I really, really wanted to believe that I could go back to being a season ticket holder for something related to classical music in Miami and that it would be better than buying cold and sterile CDs/iTunes albums, and that I could recapture the thrill of more than a decade past, when going to concerts was something to dress up for and look forward to.
I like supporting the arts. I love and believe in the arts.
But I no longer believe in the unbelievable hassle of going to performances here in Miami-Dade County. From flamenco (that recent Paco de Lucia concert at the Fillmore still leaves a bitter taste in my mouth) to Evgeny Kissin, attending concerts has become so unpleasant, so downright impossible, that I do not even begin to see the point of spending money on a ticket.
I am writing this while I had anticipated attending a Evgeny Kissin concert on Sunday afternoon at the New World Center on South Beach.
My husband and I dressed up.
We left with plenty of time.
We got to the venue parking lot, after fording our way through a dense stream of traffic, only to find it was full (with a rude parking attendant, no less), while the Miami Beach Convention Center parking lot, across the street and behind the ill-fated Fillmore Theater, was locked and empty. We drove around. We drove around some more.

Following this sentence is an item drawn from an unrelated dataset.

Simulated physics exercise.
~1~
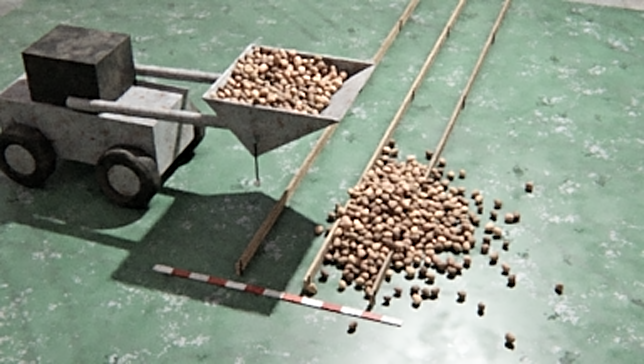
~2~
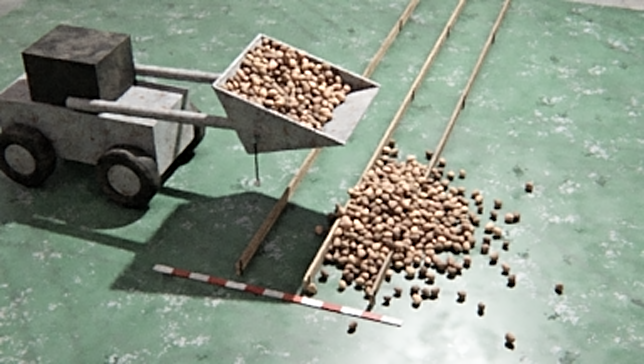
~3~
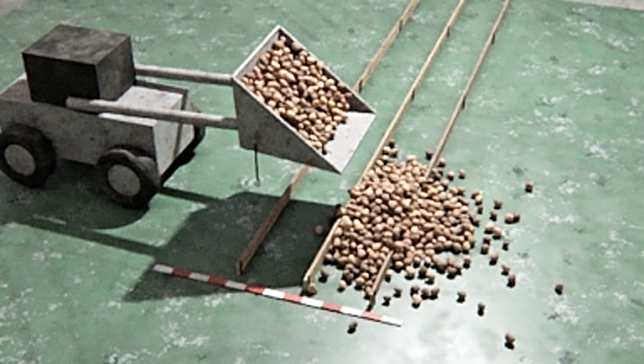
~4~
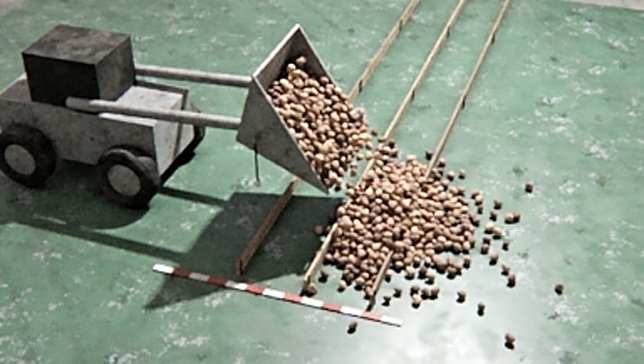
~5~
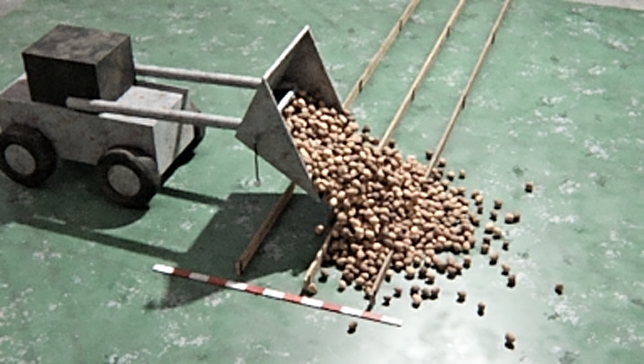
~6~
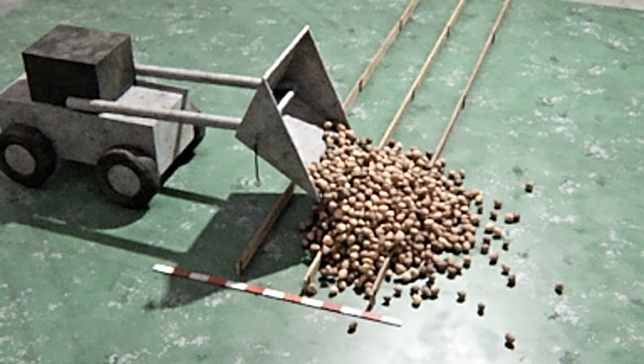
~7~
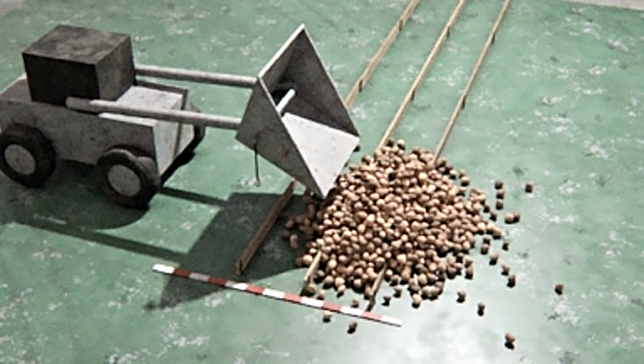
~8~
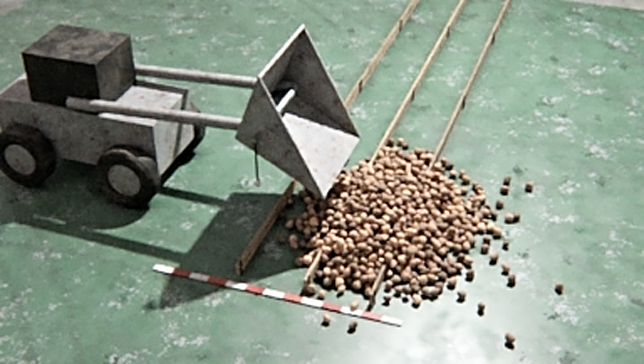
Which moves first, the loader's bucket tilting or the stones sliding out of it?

You should note that about 90% of all street parking in this area of Miami Beach is for residents only, by permit.
At 2:55 pm, five minutes before the Evgeny Kissin concert was to start, we gave up. $96 of matineé tickets down the drain.
I'm done with preformances in Miami.
I'm back to thinking about seeing theater, ballet and classical, on occasion in NYC, where I can visit with beloved friends. Where I can do so retaining my SANITY.
I was already jarred last fall by the production of The House of Bernarda Alba (Frederico Lorca) in which the old lady sat next to her friend translating the entire dialog throughout the performance, even after vocal complaints. And then there have been all the other concerts with the hassle of getting to the Arsht Center (guess what, have a whole bunch of events there at once, and you know, there might be some traffic and parking problems...) or the inability to tolerate the atmosphere, like with Paco de Lucia concert and all the milling around, the latecomers (an hour?), the beverage deliveries.
So Judy, I'm very sorry. I really wanted to support your comeback as the rightful queen of South Florida classical music. But Miami is no longer a place where anyone who truly enjoys the arts can attend the arts. Going to a concert shouldn't have to be so hard. But it is! Either you can't hear it, or your view is obstructed by beverage delivery, or you simply can't even park to get in on time, before the concert starts.
It's pointless. It's a waste of money. It makes potential patrons of the Arts angry.
Attending concerts can be truly uplifting.
All too often in Miami, all you're left with is feeling robbed.